Saturday, June 7, 2008

Fragment -- #43


[11/1996] Can words and the ideas/concepts they reflect die? I would say ‘yes’ when one has a full/enduring ‘wilderness’ experience. ‘Wilderness’ here is a metaphor for existential tests that break down the paradigms of societal spheres. I feel obliged to maintain my integrity while being open indiscriminately to life possibilities/experiences, to share this way of being with my wife and daughters unconditionally, and -- in an experimental/didactic way -- to prompt/encourage others who are looking toward this way of being.

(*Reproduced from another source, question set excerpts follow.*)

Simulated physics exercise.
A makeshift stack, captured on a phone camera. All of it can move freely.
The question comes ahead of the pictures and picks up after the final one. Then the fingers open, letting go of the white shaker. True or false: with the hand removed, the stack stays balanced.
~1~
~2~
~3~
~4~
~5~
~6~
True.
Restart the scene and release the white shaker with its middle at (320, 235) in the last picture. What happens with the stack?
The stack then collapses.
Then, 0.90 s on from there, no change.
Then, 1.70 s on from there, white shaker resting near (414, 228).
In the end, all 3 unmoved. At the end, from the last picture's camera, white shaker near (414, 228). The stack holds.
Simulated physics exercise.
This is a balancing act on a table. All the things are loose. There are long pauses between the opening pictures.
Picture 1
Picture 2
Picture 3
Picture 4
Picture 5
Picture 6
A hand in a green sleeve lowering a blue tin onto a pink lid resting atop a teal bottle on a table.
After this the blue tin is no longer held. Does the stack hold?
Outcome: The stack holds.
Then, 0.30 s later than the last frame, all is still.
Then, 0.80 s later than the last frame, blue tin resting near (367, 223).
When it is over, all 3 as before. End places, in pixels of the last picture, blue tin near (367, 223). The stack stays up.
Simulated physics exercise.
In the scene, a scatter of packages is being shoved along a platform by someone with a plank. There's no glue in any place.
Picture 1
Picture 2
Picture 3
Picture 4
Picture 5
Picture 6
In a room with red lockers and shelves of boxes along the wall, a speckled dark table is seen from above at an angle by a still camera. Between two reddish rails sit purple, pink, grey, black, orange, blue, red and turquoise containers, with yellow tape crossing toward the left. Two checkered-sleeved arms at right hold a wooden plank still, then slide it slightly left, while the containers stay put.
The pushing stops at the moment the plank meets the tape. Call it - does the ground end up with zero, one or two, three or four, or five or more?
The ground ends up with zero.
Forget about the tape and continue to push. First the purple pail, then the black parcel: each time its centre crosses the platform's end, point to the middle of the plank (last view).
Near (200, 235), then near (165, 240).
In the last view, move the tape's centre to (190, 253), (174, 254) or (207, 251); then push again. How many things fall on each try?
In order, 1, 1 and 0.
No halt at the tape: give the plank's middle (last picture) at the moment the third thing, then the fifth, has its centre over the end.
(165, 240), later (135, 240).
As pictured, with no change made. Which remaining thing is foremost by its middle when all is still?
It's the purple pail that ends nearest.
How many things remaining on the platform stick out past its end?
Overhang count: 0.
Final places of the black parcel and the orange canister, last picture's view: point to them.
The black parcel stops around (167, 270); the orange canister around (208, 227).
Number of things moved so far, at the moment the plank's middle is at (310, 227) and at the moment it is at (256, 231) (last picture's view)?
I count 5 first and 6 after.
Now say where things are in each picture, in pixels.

I agree with the nihilist re the irreversible death of (virtually?) all attempts at ‘God’ language. However, I do not agree that the nihilist has the final/last word. One cannot be fully ‘home’ in a ‘wilderness’ experience without discovering and living ‘wholly’ because the compartmentalization and fragmentation of societal spheres fail in a ‘wilderness’ existence, because a ‘wilderness’ existence cannot be endured except ‘in whole’. I am disappointed with liberal theologies since Schleiermacher in that liberal theologies do/did not establish a face-to-face presence with ‘the world’, but instead continue/d to rethink ethics, spirituality, theology within the ‘religious’ sphere. Liberal theologies thus are limited in at least two ways – i.e., (1) in the expectation that a culled out/down theological revision of outdated ‘religious’ thought/language leads to fully engaging ‘the world’ (a modern form of a ‘religious a priori’) and (2) in remaining within the traditional/orthodox ‘religious’ paradigm/sphere, claiming to belong there.